VR: Who's your target audience?
Crosby: Bromium will sell to enterprises, and the folks we're engaging with are enterprises who are being tackled based on advances to system threat, but also enterprises facing challenges of mobility, and workers using devices to access the enterprise set of applications where they can't reason about the security of the device.

VR: So you're not just selling to services providers.
Crosby: No. We're selling to enterprises. This is enterprise software that runs on a PC, and makes that PC essentially invulnerable to me because I'm the one who will make the mistake and invite the bad guy in.

VR: What benefits are you promising your customers?
Crosby: You get a PC, which is secure by design because the architecture is resilient to new attacks without any signatures.

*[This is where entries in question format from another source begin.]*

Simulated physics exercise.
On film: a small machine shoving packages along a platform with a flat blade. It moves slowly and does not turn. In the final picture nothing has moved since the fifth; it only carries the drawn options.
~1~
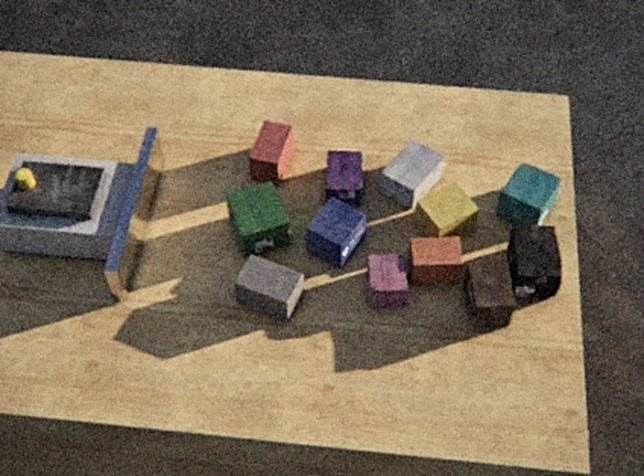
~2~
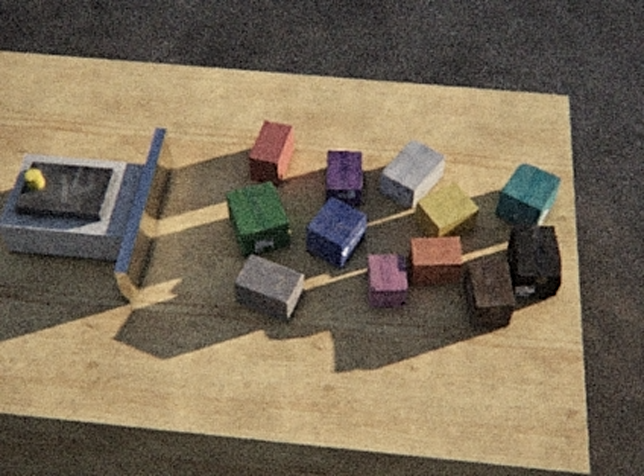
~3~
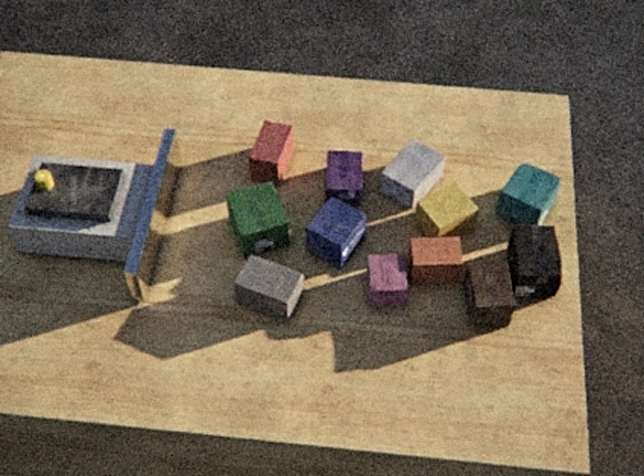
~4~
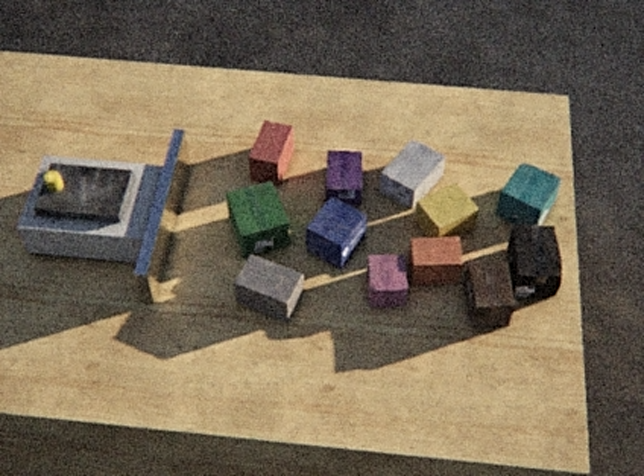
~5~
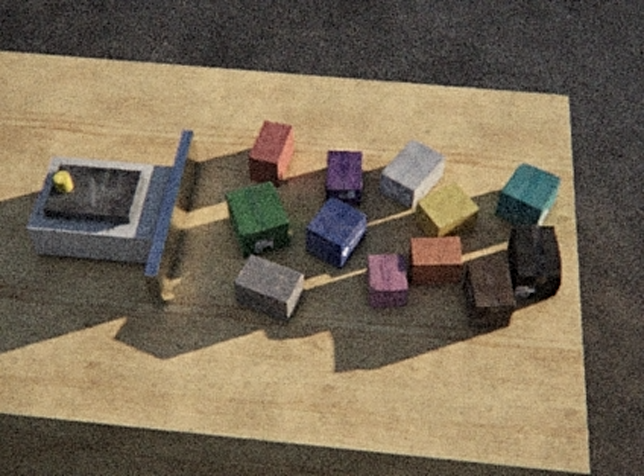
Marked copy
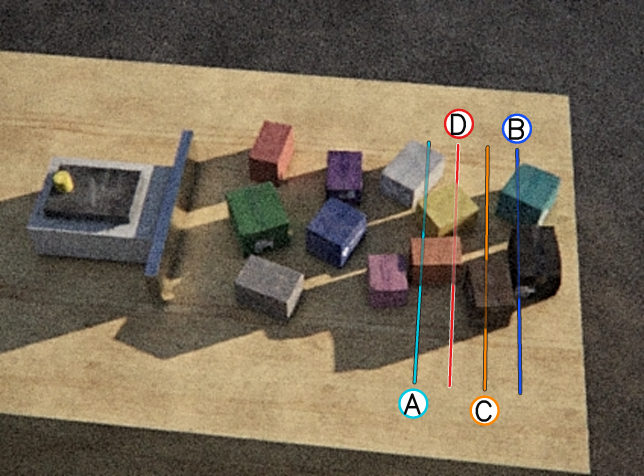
To begin with, a small grey machine with a flat blue blade sits at the left of a wooden platform, facing a scattered group of colourful boxes. It then creeps slowly to the right without turning, narrowing the gap, while the boxes stay still and the blade touches none of them.
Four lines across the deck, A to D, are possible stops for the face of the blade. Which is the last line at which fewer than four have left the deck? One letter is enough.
No fourth one falls up to D.
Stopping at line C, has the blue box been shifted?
Yes.
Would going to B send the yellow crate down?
Yes.
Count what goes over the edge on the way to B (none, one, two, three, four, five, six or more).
In all, six or more.
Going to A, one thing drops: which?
It is the black box.
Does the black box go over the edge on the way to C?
By then, yes.
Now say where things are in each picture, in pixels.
White parcel (412, 174); turquoise box (528, 197); green box (258, 220), in the first picture.
Robot (73, 190); black box (534, 262), in the second picture.
Robot (82, 191); brown box (489, 294), in the third picture.
Robot (92, 192); yellow crate (446, 215), in the fourth picture.
Robot (101, 192); orange crate (435, 260); red crate (272, 153); pink parcel (386, 281), in the fifth picture.
On the marked copy, A at (422, 252); B at (519, 260); C at (486, 257); D at (454, 255).
With D. Early on, robot (201, 201); red crate (300, 149); grey crate (300, 285).
Further on, robot (303, 210); black box (546, 263); brown box (514, 304).
At the end, robot (382, 217); black box over the edge; turquoise box over the edge; two fallen.
As for the rest, A is within the limit but short; B drops eight; C drops five.
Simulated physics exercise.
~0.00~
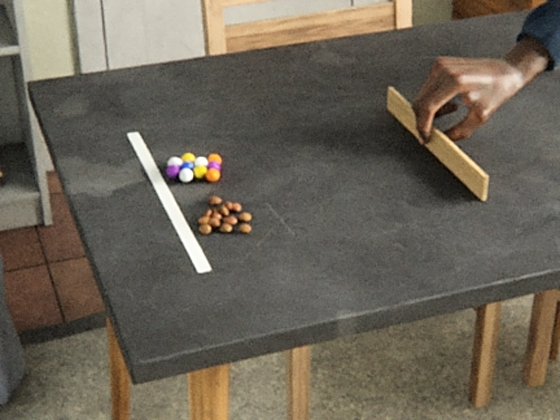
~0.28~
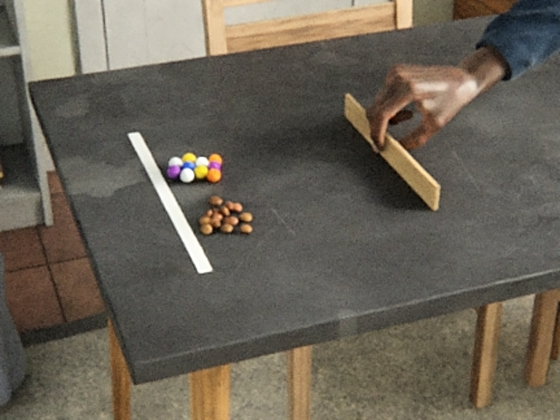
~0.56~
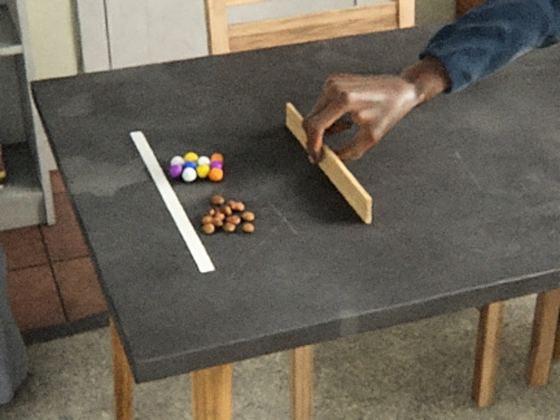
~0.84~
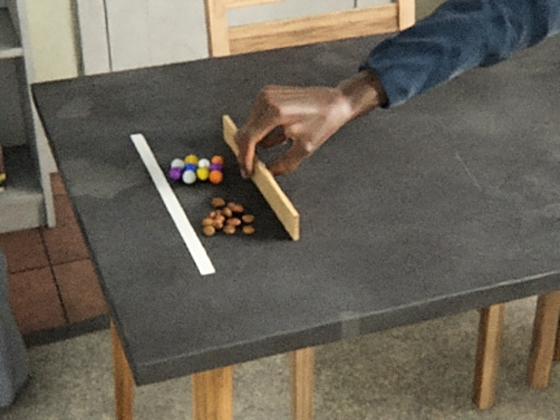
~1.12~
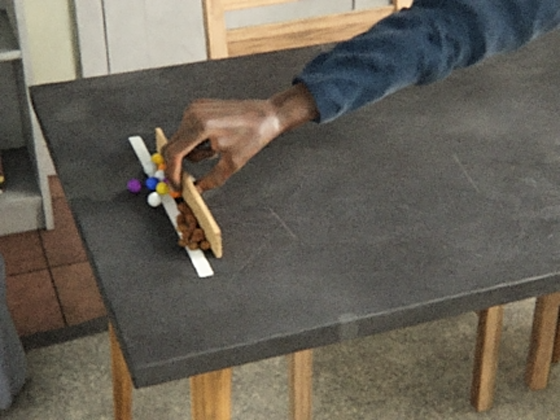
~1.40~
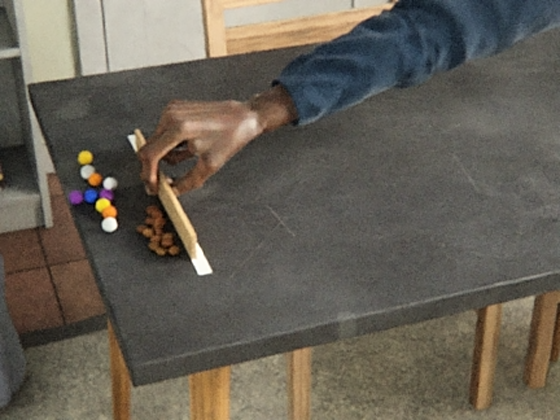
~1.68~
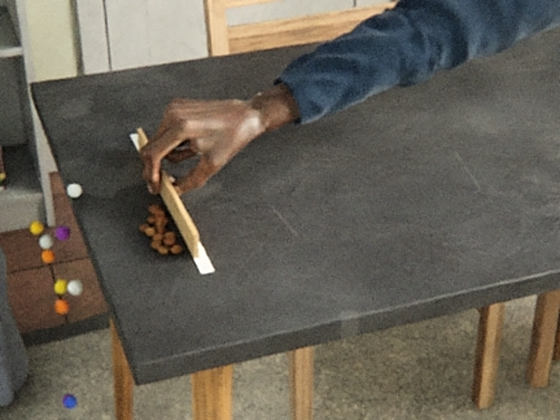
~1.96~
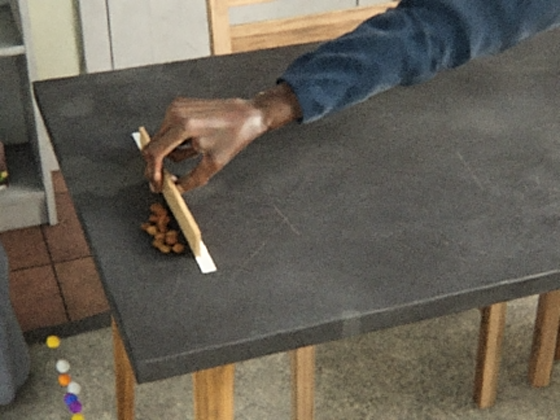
Hand sweeping a wooden strip left to white tape, colourful balls rolling off the table edge while brown nut-like pieces stay on top.
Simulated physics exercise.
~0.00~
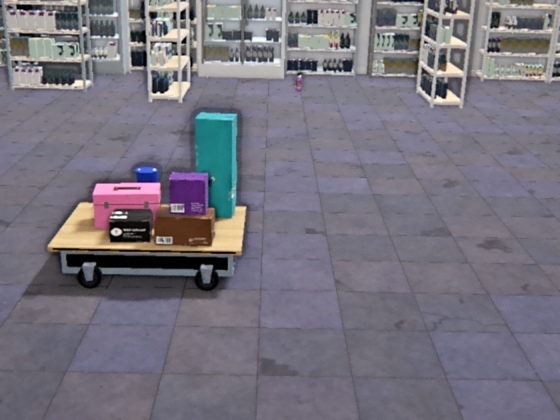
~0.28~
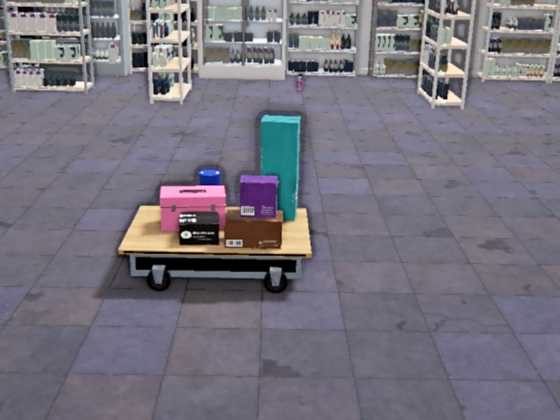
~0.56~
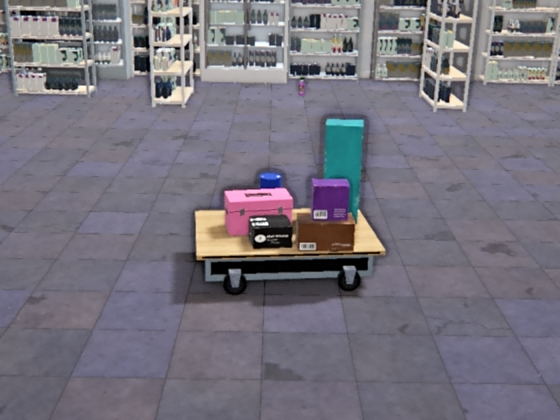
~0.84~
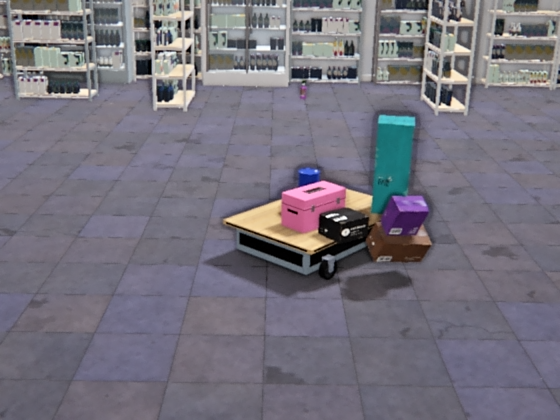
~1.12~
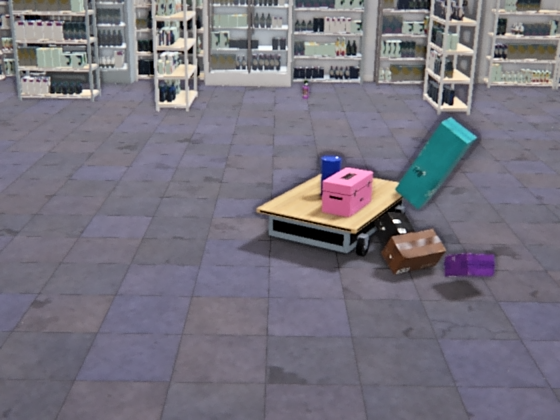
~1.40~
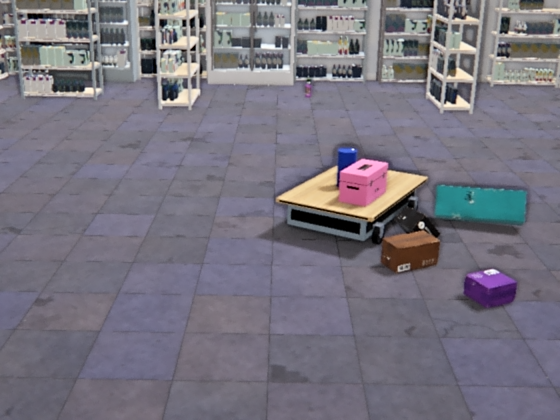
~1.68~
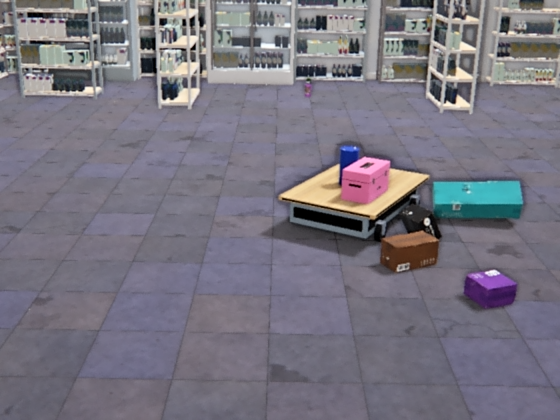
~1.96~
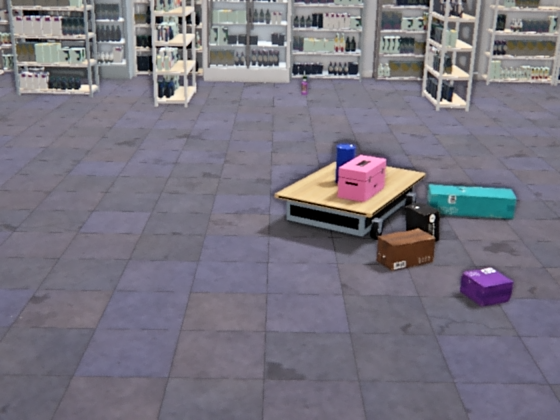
At first, a flat wheeled cart carrying a tall turquoise box, a pink toolbox, a blue canister and purple, black and brown boxes rolls to the right across a tiled floor, with stocked shelves behind. It then swings sharply away from the viewer, and the purple and brown boxes slide off the near right corner. The black box follows, while the turquoise box tips over the edge and lands on its side. The purple box tumbles farthest, toward the lower right. Finally the cart stands still, the pink toolbox and blue canister still upright on its deck, with four boxes on the floor.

You get a PC that naturally protects itself from my silly mistakes. You get a system where data is protected at runtime. Everybody knows how to protect data at rest, but at runtime your data is protected now. You get a system that naturally sheds all malware. The moment you close the window, I'm just going to throw away the entire execution standard, which is micro-VM, and it's just gone. The malware just goes. You get a system that protects you even if the device hasn't been patched. You get a system that's a better PC that doesn't require any new management tools, and that doesn't screw up the user experience -- desktop virtualization definitely screws up the user experience. You just get a great, reliable device, and you get a device that naturally polices boundaries of trust. That's where virtualization people are tying themselves in knots about how to allow people to personalize their virtual desktops. Whenever you go to untrustworthy worksites, it's throwing some code back at the system, which I have to protect the system against.

So you get to have a device that's personal and secure. You get to empower users where IT today has to say no. You get to guarantee compliance and security without locking down the user. You give the user a device that meets their needs.